The Saturday Slash

Meet my Hatchet of Death (or, some other colorful description RC Lewis and I come up with at any given moment). This is how I edit myself, it is how I edit others. If you think you want to play with me and my hatchet, shoot us an email.

We all know the first line of a query is your “hook.” I call the last line the “sinker.” You want it to punch them in the face, in a nice, friendly kind of way that makes them unable to forget you after having read the 300 other queries in their inbox.

If you’re looking for query advice, but are slightly intimidated by my claws, blade, or just my rolling googly-eyes, check out the query critique boards over at AgentQueryConnect. This is where I got my start, with advice from people smarter than me. Don’t be afraid to ask for help with the most critical first step of your writing journey – the query. My comments appear in green.

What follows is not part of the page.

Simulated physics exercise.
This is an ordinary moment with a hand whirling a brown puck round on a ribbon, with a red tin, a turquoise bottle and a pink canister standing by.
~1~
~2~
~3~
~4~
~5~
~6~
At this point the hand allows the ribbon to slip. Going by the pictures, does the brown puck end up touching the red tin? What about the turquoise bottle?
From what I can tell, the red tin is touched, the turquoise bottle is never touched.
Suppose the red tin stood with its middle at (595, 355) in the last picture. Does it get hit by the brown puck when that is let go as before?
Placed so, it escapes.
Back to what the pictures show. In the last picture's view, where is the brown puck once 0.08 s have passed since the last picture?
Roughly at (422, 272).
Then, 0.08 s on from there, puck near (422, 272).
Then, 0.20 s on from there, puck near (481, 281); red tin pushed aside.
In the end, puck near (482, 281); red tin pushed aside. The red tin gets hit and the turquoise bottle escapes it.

Twenty-four-year-old Emma likes to play it safe. She prides herself on her good judgment. But one bad decision has led to another since the day in the garden when her eyes wandered from her small son, Jonah, and she survived by being pulled from the muddy pond that killed him. Slightly confusing wording here, as she took her eyes from her son, yet she somehow also ended up in the pond… so she would have dove in after him, thus having seen him again. Now all Emma wants is to feel like herself again, but she can’t quite get there. Thinking that a change of scene might help, her husband Nathaniel entrusts her to deposit their harvest bonus money and take a weekend away with her sister, Jo. In another bad move, Emma arrives at the bank after closing.

When Brooks Davis, a grifter just up from Texas who’d been hired by Nathaniel as a field hand, shows up in the hotel bar where they are staying, Emma is caught off guard. Brooks is the one who saved her life that day with Jonah. Emma is drawn to him. I’d combine some of this information from two choppy sentence into the two previous She overdrinks not a word? and ends up back in her room with Brooks. But before anything can happen between them, she passes out. In the morning Emma discovers that he has taken off with the money.

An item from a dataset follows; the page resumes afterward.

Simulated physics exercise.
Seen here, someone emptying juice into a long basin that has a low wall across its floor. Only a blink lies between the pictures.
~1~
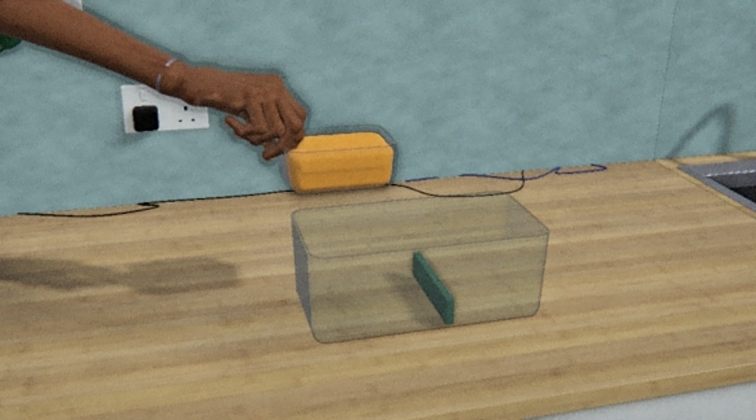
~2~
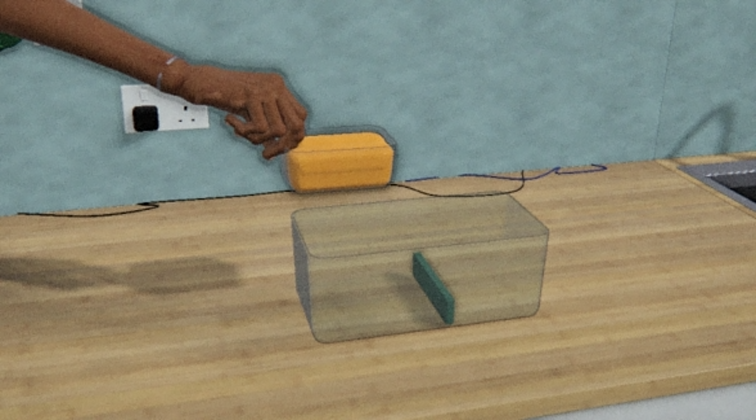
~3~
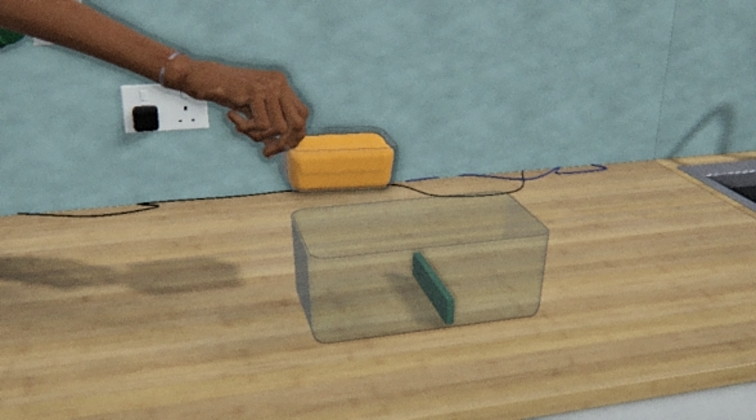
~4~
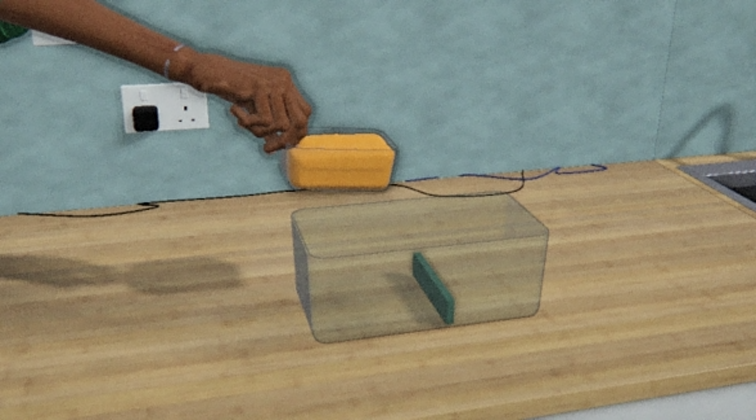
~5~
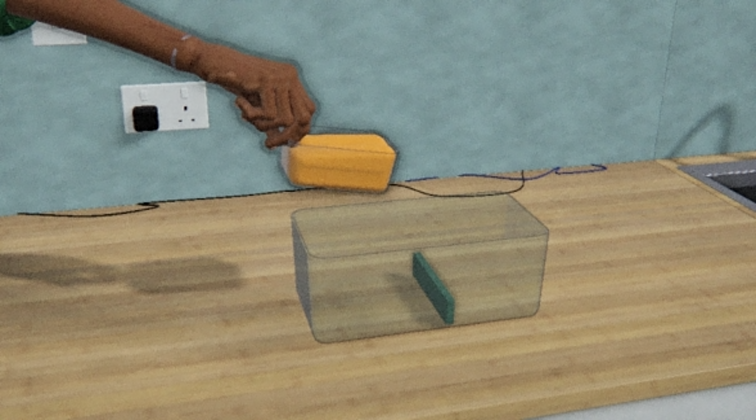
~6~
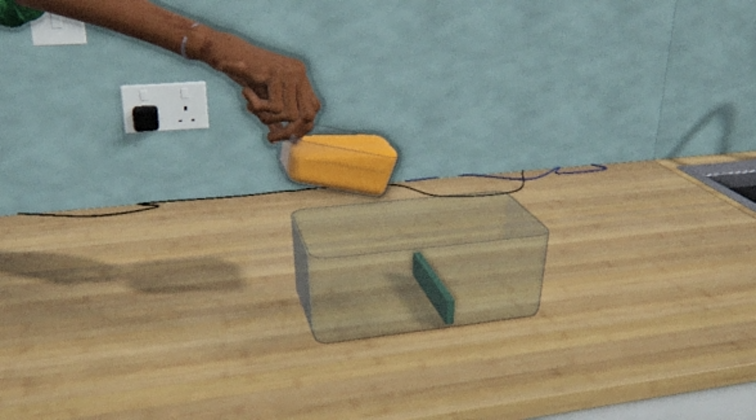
On a wooden kitchen counter, a hand holds an orange container behind a long transparent basin with a low green wall across its floor, then gradually tilts the container so its right side dips slightly while the basin stays still.
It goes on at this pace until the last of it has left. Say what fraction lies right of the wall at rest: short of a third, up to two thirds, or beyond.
In the end between a third and two thirds is right of the wall.
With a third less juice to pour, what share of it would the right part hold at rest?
Roughly 15 in a hundred.
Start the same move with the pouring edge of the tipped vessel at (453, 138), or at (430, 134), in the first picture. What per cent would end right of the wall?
Roughly 95 per cent, and 80 per cent.
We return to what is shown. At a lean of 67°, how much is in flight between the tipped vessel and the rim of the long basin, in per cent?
It comes to 30 per cent or so.
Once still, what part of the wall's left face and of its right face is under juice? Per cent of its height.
Some 20 per cent left and 40 right.
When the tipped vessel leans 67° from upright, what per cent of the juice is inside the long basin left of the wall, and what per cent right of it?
The left part 15 per cent, the right part 20.
A moment on, the tilt is 67° and 32 per cent is still to pour, 16 is left of the wall and 21 right of it.
Next, the tilt is 94° and 6 per cent is still to pour, 40 is left of the wall and 50 right of it.
Then the tilt is 97° and 0 per cent is still to pour, 48 is left of the wall and 50 right of it.
Later the tilt is 97° and 0 per cent is still to pour, 49 is left of the wall and 51 right of it.
Finally, 49 per cent lies left of the wall, 50 right of it and 0 outside.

Emma has no choice but to tell Nathaniel what happened. Nathaniel chases Brooks to South Dakota and returns with the money. When the sheriff shows up with news that Brooks has been found dead, torched in a tee-pee outside of the Standing Rock Indian Reservation, Emma confronts Nathaniel. Nathaniel is vague at first but later spills his version of the story. Emma must decide if she believes her husband and what the consequences are for her life if she doesn’t.

So – it seems odd that the biggest part of fixing the problems her mistakes have caused (losing the money) is fixed by her husband? It seems like there’s a lot of action that your main character is missing out on by not being present – or at least involved peripherally – in such a pivotal moment. While I know you’re just looking for a query critique, and not a plot breakdown, this is a red flag for me.

Also, I admittedly don’t know much about women’s fiction, but it feels like the plot goes from tragic (dead toddler), to kind of madcap zany (series of mistakes, including a bedroom mishap), to a murder mystery. The tone of the query feels uneven, which will make an agent wonder if the ms suffers from the same. Make sure that the tone of the query accurately represents the manuscript itself.